Basically if I truly see things from a more religious perspective, even then theoretically one should just live a good life as much as he can and not wonder or worry about the rules set by other religious people since they themselves had crafted their own rules and you should too.
TLDR: Just be a good person as much you can without pushing yourself to limits and then to me personally, I will much rather go into hell by not following god but following good than go into heaven by following god but not good.
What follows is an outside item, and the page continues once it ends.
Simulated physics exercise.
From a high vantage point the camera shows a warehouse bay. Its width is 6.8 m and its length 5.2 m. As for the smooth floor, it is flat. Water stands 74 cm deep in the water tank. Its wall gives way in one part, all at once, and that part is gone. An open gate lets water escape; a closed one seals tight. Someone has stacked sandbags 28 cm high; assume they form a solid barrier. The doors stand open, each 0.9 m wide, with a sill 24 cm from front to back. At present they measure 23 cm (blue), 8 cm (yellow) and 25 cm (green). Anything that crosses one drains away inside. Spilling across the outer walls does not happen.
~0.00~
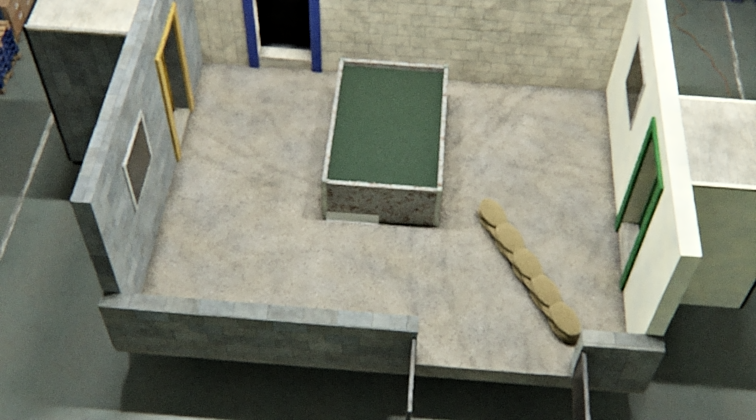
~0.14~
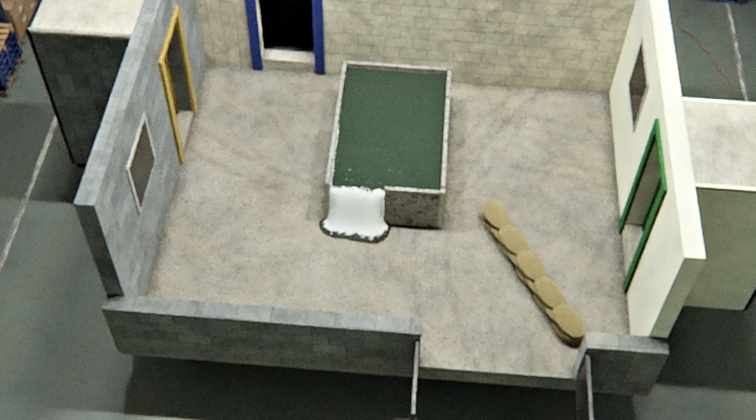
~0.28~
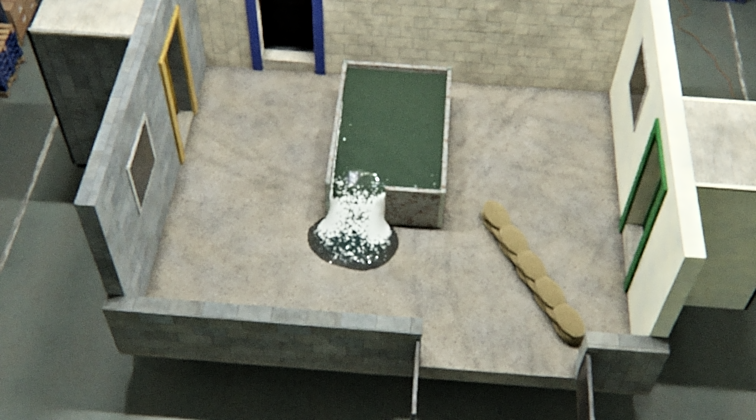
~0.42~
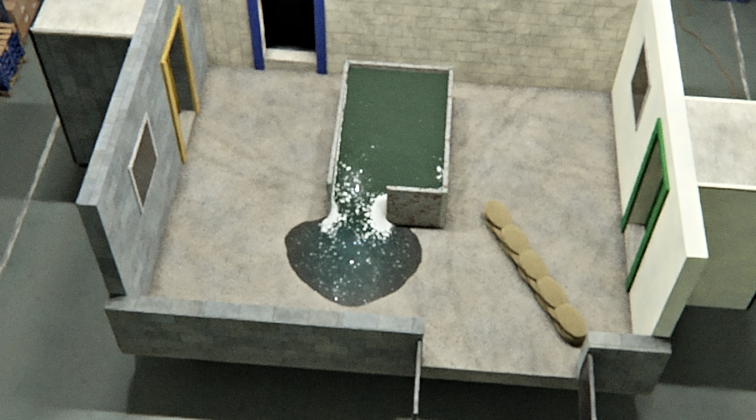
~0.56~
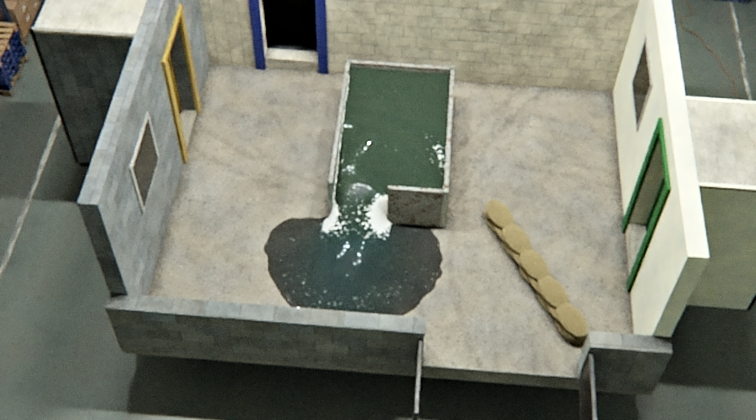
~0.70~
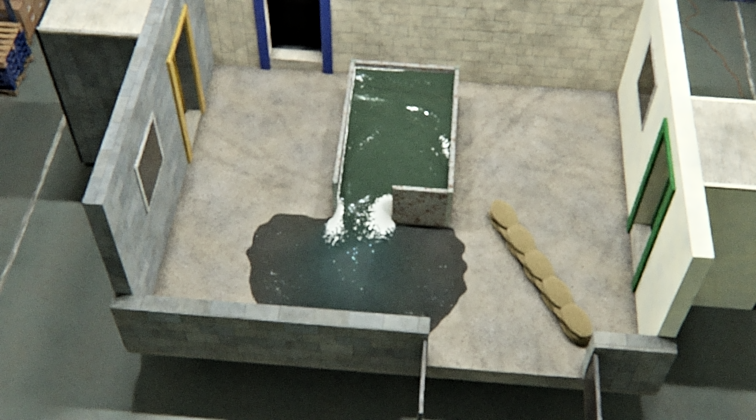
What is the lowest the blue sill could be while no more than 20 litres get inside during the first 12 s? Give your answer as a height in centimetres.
About 11 cm.
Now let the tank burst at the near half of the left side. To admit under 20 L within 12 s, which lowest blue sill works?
Near 7.5 cm.
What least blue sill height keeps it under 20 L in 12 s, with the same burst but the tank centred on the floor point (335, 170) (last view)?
A height near 17 cm.
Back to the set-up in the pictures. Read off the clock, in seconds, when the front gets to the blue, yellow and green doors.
Blue: 4.0 s; yellow: 3.0 s; green: 3.6 s.
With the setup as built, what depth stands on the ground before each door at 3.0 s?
In cm: Blue 0, yellow 2, green 0.
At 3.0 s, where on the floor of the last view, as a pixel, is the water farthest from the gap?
Lab note: Front tip approx. at (633, 366).
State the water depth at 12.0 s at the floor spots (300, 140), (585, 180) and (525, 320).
Close to 9, 4 and 6 cm deep.
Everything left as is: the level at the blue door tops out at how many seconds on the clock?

I mean no offense to religious people because i mean, I can understand you guys too. Life is truly scary. Even I want the comfort of a god or karma and even I pray sometimes when I truly feel desperate but the scientific part of me can't really let go of all the inconsistencies I feel like.
thrance|6 months ago
Not that it's a bad thing, people are allowed to enjoy reincarnation, and it probably beats being reincarnated in hell.
ourmandave|6 months ago
Armchair philosopher: But you have to define good before you can follow it. Even the Golden Rule falls apart if you're a masochist.